Comment by uzyn

Comment by uzyn a year ago

7 replies

I agree. I have been on Pivotal Tracker for over a decade. Still am. Tried Jira and a few others, usually feeling like they are too taxing on the management part.

What are alternatives that are light on the customization and day-to-day management?

semperos a year ago

I help build Shortcut (https://www.shortcut.com/) and I think it fits the bill of light—but not spartan—on customization and day-to-day management.

To set up a new Shortcut workspace:

1. Sign up 2. Invite teammates, group them into teams if desired 3. Activate the GitHub/Gitlab/Bitbucket integration, so as engineers work via VCS their work in Shortcut progresses automatically 4. Set your workspace's timezone 5. Turn on/off Iterations (sprints) based on your process. Unfinished stories can be set to automatically roll from one iteration to the next. 6. Turn on/off point estimation based on your process

Then start writing Stories (tickets/issues) to track work.

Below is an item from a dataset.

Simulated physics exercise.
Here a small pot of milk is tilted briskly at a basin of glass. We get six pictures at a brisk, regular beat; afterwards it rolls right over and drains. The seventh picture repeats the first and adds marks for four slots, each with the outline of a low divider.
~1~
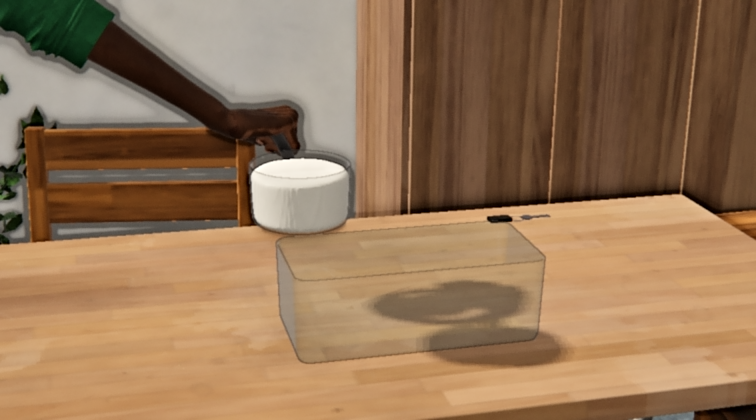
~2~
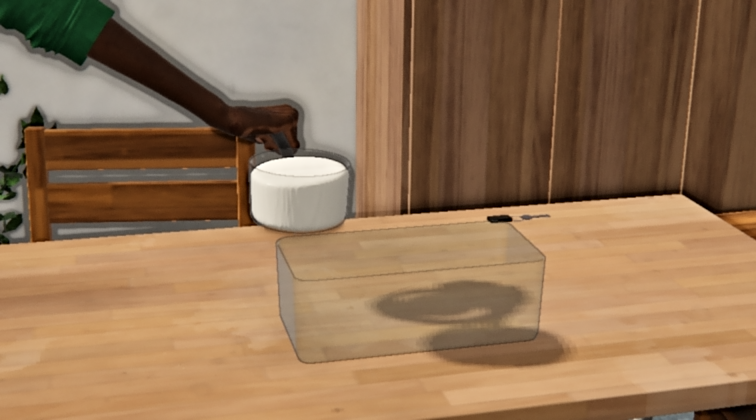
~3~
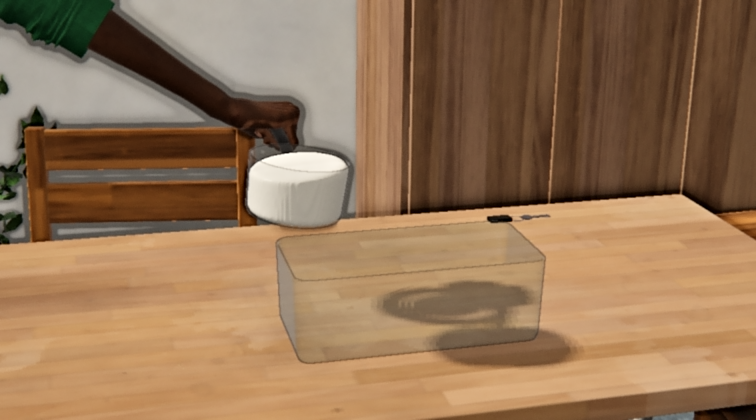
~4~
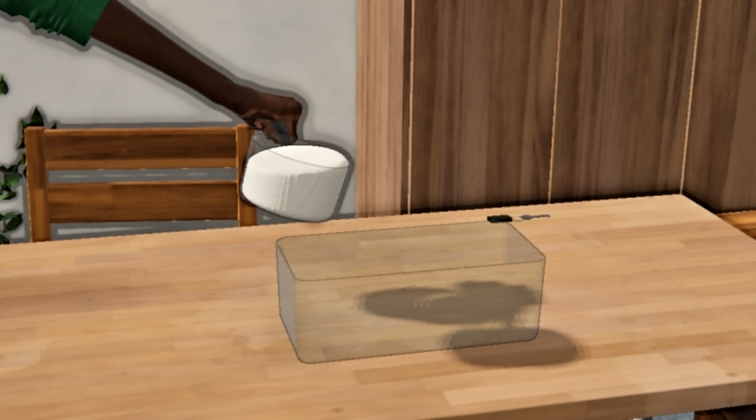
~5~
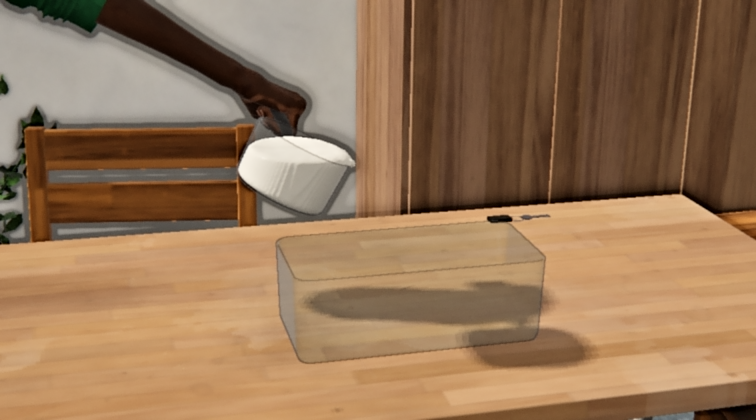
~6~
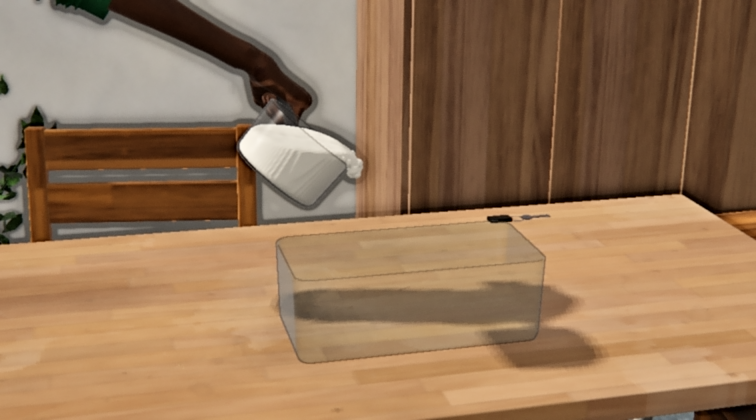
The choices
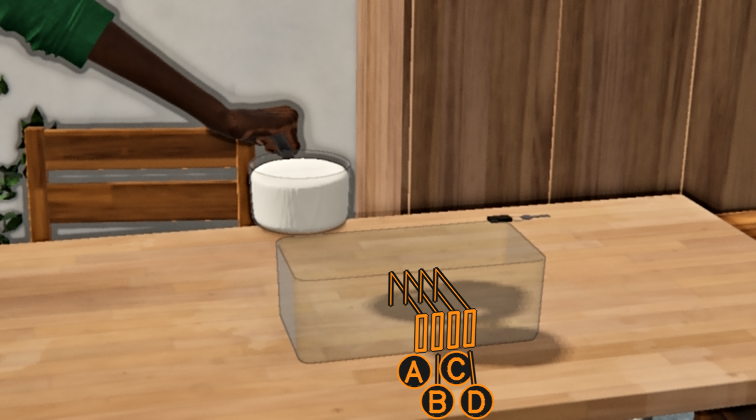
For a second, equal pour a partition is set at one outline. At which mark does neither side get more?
C works best here.
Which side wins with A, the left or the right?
The right one.
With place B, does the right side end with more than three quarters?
No, it does not.
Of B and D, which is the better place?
It is B.
On the marked copy, A at (421, 356); B at (438, 355); C at (454, 353); D at (470, 351).
Choosing A, about 16 % ends left of the wall and 80 % right of it; 4 % is lost outside.
Choosing B, about 31 % ends left of the wall and 64 % right of it; 5 % is lost outside.
Choosing C, about 48 % ends left of the wall and 43 % right of it; 8 % is lost outside.
Choosing D, about 79 % ends left of the wall and 14 % right of it; 6 % is lost outside.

Going further: Stories can be grouped into Epics. Epics can be grouped into Objectives (with associated Key Results if that's your thing). You can put Epics on a Roadmap to "share out" what your team is planning to work on. All optional, based on how you work and the size of your org.

Goofy_Coyote a year ago

I’ve been using Github Projects. It’s not as advanced and complex as Jira though, but its simplicity and closeness to code and documentation is a blessing for my hyperactive geek brain

  • SOLAR_FIELDS a year ago

    The problem with Github projects is that they don't seem to have a super focused direction. They're trying things and then shutting them down after two years: https://github.com/orgs/community/discussions/39106

    I do like conceptually the idea of issue tracking living tightly coupled with the codebase, but unfortunately Github can't seem to get it quite right yet.

    • Goofy_Coyote a year ago

      Thanks for the context.

      Ah, I didn’t know/notice any of that, probably because my use case is the absolute minimum:

      A project, a few columns, tickets and an assignee field is all I’m using.

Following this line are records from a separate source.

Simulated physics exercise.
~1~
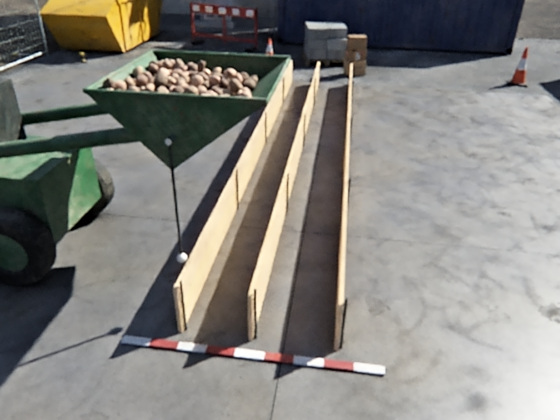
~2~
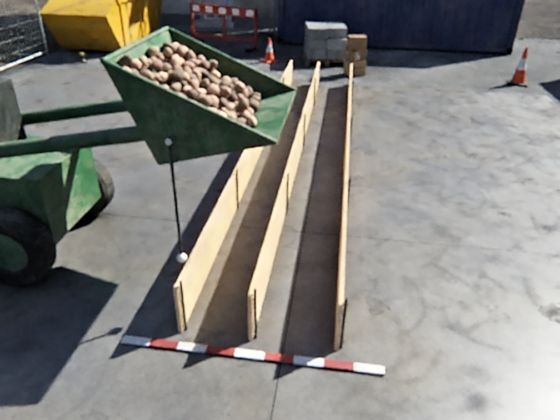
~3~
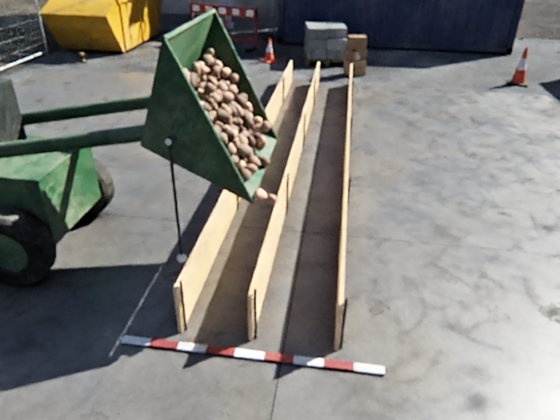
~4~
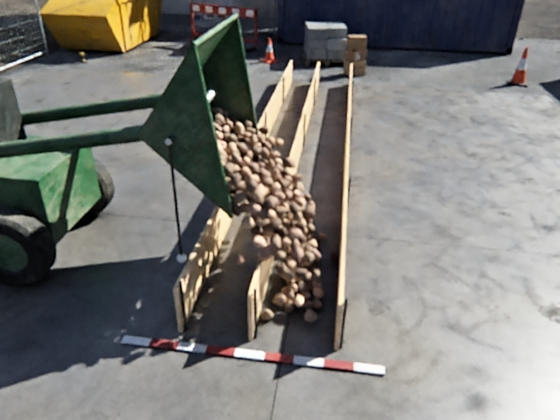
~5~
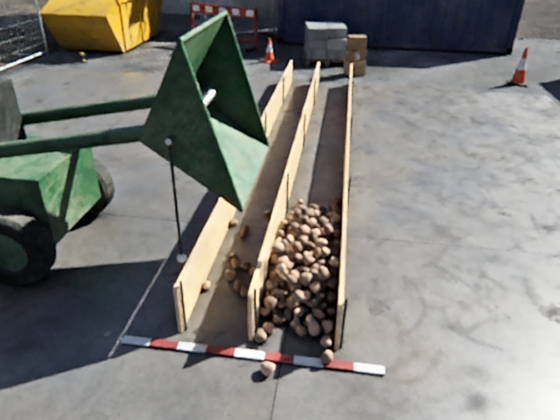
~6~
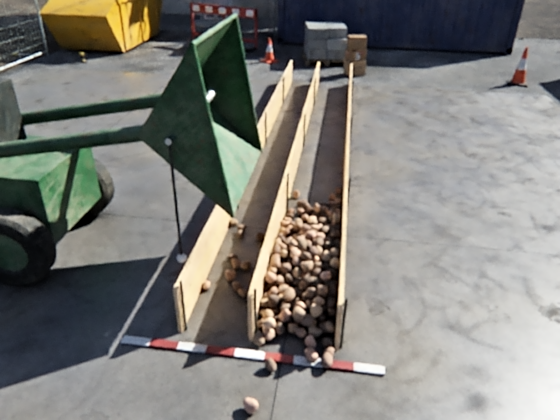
Green loader bucket tipping brown cobbles between wooden boards, then jerking empty, with most stones heaped in the right-hand bay.
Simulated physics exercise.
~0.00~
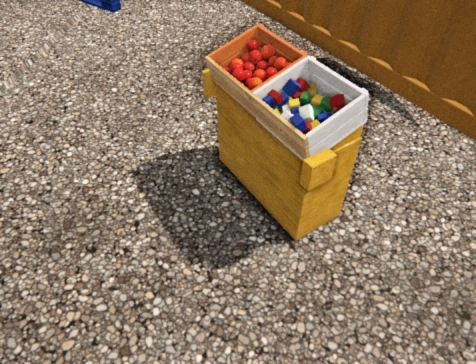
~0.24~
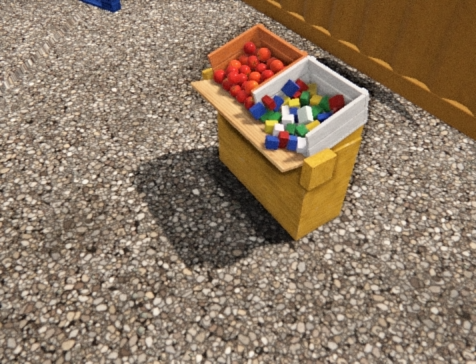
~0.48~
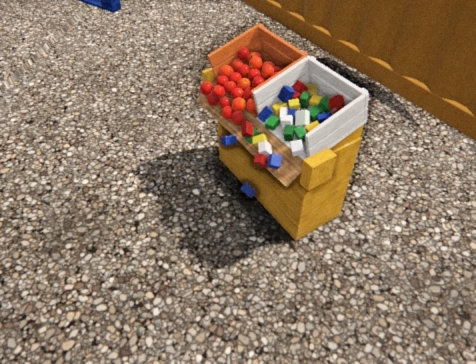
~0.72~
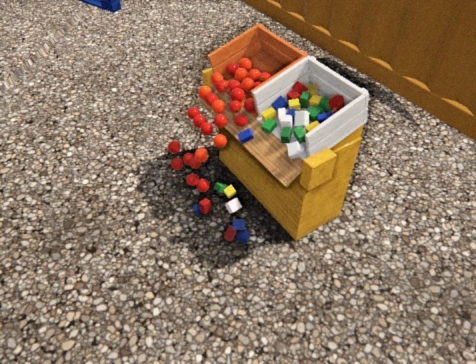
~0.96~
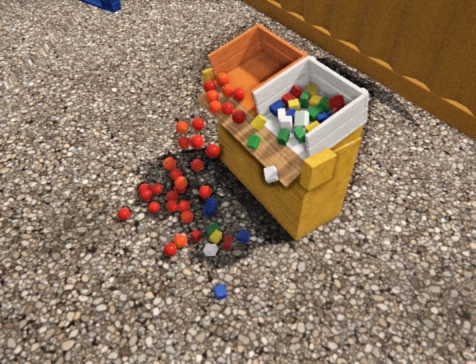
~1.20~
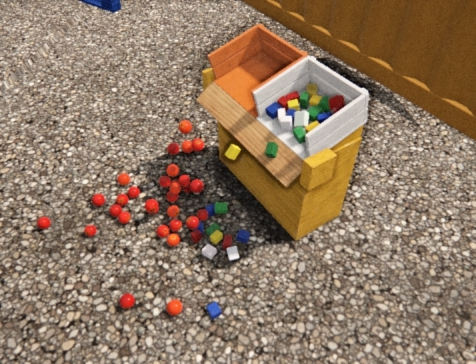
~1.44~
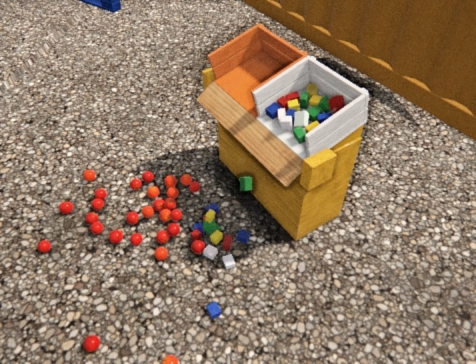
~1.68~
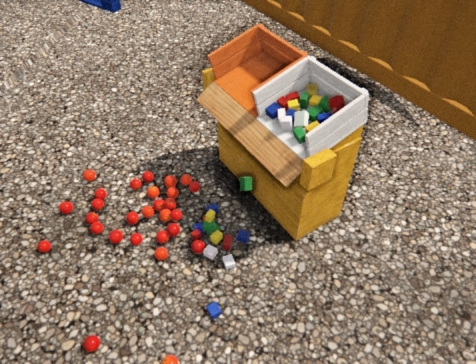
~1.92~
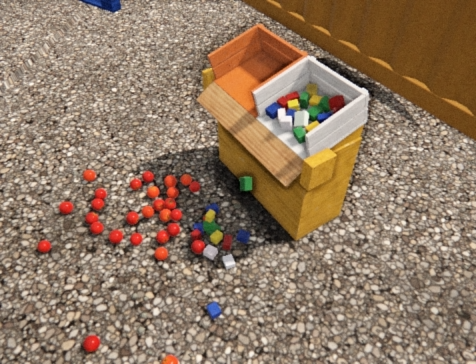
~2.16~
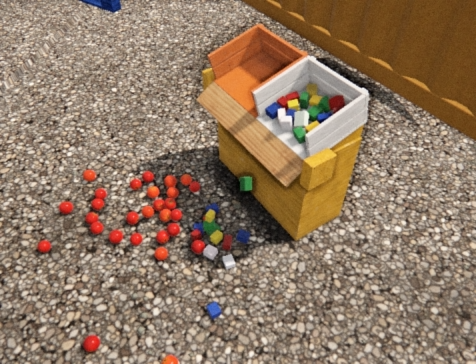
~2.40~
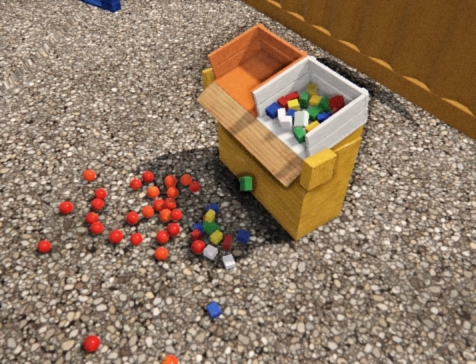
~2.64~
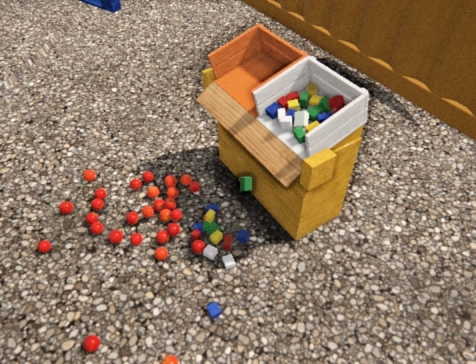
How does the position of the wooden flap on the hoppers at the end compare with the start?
At the start the flap leans up across the front of the two hoppers, holding them closed. By the end it has swung over and lies upside down, sloping down and away from their open fronts.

      I understand most use cases are more complex than mine though.

      • SOLAR_FIELDS a year ago

        Yeah I think making PM software is ultimately a trap. You either keep use cases super skinny and make one camp happy, or you decide that you slowly need more customers and end up like Jira. I feel like every PM software is on the spectrum of ending up like Jira, it’s just how far along that journey they are that dictates whether they are interesting to software engineers or not.

rboyd a year ago

end of an era

linear.app seems ok

  • fowkswe a year ago

    +1 for linear.app. It's somewhat similar in feel to PT. It's very responsive and has vim style key bindings. We switched a year ago and haven't looked back.